The stern utility of Stage 773 suits Sawdust Palace Suite to a T. Choreographer Susan Marshall created the piece as an “unplugged,” shorter version of a cabaret-in-the-round made for the Spiegeltent at Bard College in 2007. At the Dance Center of Columbia College, where Hedwig Dances first performed it, its peculiar festivities and muted hostilities evaporated among 300-or-so seats (some onstage). But here the environment fits the mood. In a room like a bunker, Sawdust feels like a diversion dreamt up to pass time underground while some nightmare rages above. Six dancers, including guest artist Joseph Paulson from Marshall’s New York company, smile and offer handshakes to the front row despite internal dynamics suggesting the strain of captivity. It ends once with a pleasantly jangly dance to a French waltz, “Trois Petites Notes de Musique,” then again with bows that blur unsettlingly into post-show conversation. Maybe this group’s condition isn’t so different from our own.

Unfortunately, the space does no favors for the other two pieces in Hedwig’s dancer Michel Rodriguez’s Walking, so exciting last November, and Rein, Bellow, an abstract, quasi-mystical dramedy by Bill Young and Colleen Thomas.
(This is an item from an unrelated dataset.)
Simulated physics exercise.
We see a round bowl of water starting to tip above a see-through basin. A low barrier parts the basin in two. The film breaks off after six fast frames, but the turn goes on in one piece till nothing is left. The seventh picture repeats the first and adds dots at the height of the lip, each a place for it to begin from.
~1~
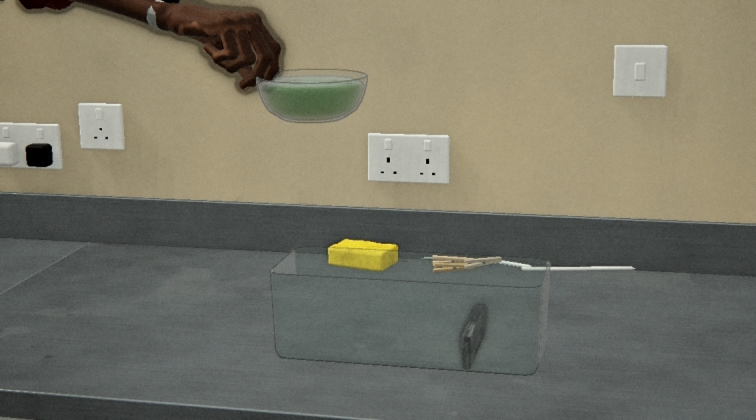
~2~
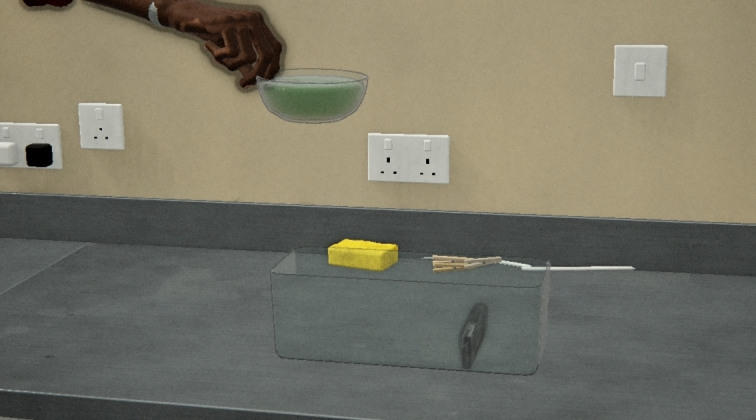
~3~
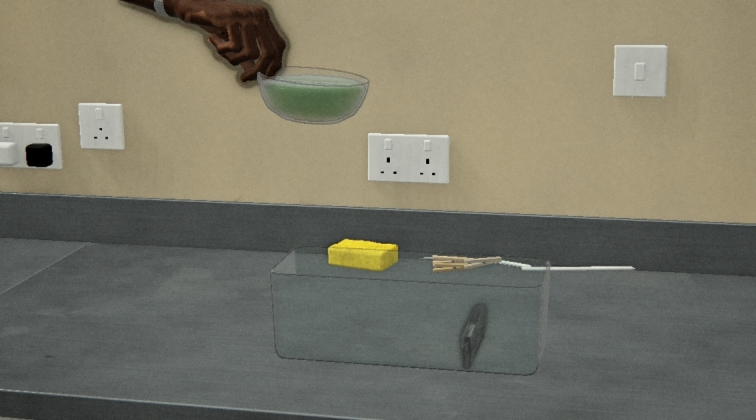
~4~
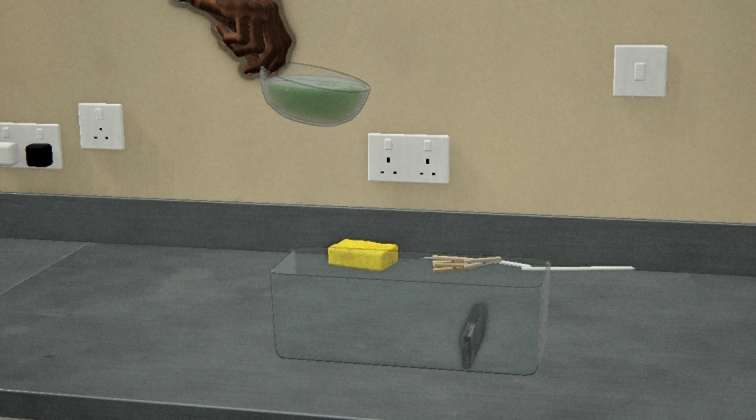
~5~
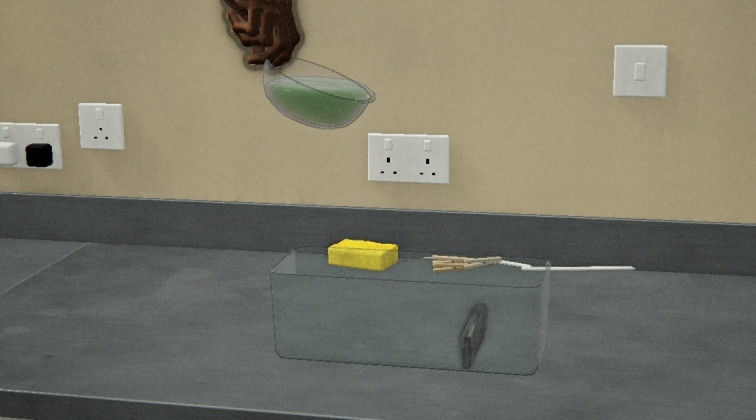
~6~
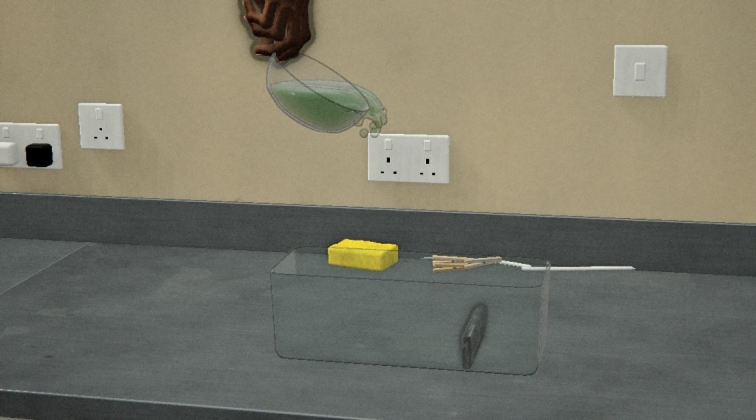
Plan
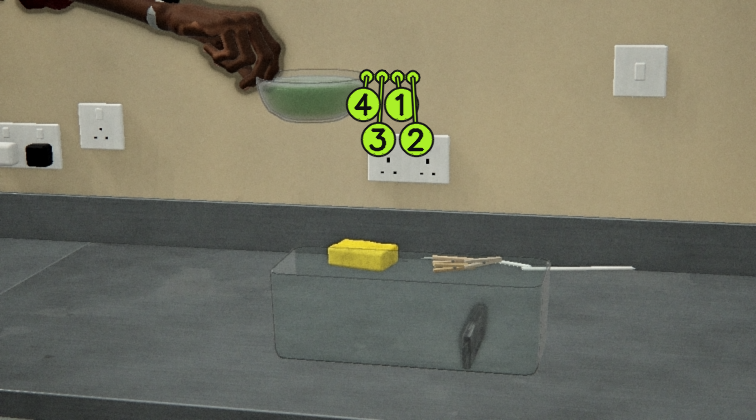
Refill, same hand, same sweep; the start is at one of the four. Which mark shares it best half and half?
2 is best.
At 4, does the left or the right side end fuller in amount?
More ends on the left.
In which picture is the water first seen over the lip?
In picture 5.
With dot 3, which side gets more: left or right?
The left side.
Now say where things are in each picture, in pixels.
In the first frame, upright, lip at (364, 76); basin from (276, 356) to (539, 375); top of the wall at (474, 321); nothing has left yet.
In the second frame, upright, lip at (364, 78); nothing has left yet.
In the third frame, tipped about 6°, lip at (366, 82); nothing has left yet.
In the fourth frame, tipped about 13°, lip at (367, 89); nothing has left yet.
In the fifth frame, tipped about 22°, lip at (368, 98); water is over the lip, down to (368, 98).
In the sixth frame, tipped about 33°, lip at (367, 109); water is over the lip, down to (376, 135).
In lime, 1 at (397, 77); 2 at (412, 77); 3 at (382, 77); 4 at (366, 76).
With 1, about 72 % ends left of the wall and 26 % right of it; 3 % is lost outside.
With 2, about 53 % ends left of the wall and 46 % right of it.
With 3, about 93 % ends left of the wall and 5 % right of it.
With 4, about 91 % ends left of the wall and 7 % right of it.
Walking needs far more room to spread out—Rodriguez’s choreography stays low but devours lateral space—while Rein requires warmer acoustics and darker blackouts than this venue can provide (it killed at Links Hall in 2009). Pro lighting designer Margaret Nelson creates what magic she can, working from her own designs and originals by Rich Murray (Rein) and Mark Stanley (Sawdust).

Still, if diminished, these works survive the theater. Hedwig’s ensemble is one of the scene’s most cohesive, not least because it’s seen very little turnover in recent years. Rodriguez and Victor Alexander move like brothers; Jessie and Maray Gutierrez, meanwhile, actually are sisters. Alitra Cartman comes and goes guarded, appropriate to her enigmatic Sawdust persona—one lingering exit holding an audience member’s hand is especially charged—and Rein’s general feeling of malaise. Justin Deschamps is missed, out with injury; Benjamin Law of Mad Shak and CDI/Concert Dance, Inc. fills in for Rein while Paulson picks up Deschamps’s Sawdust role.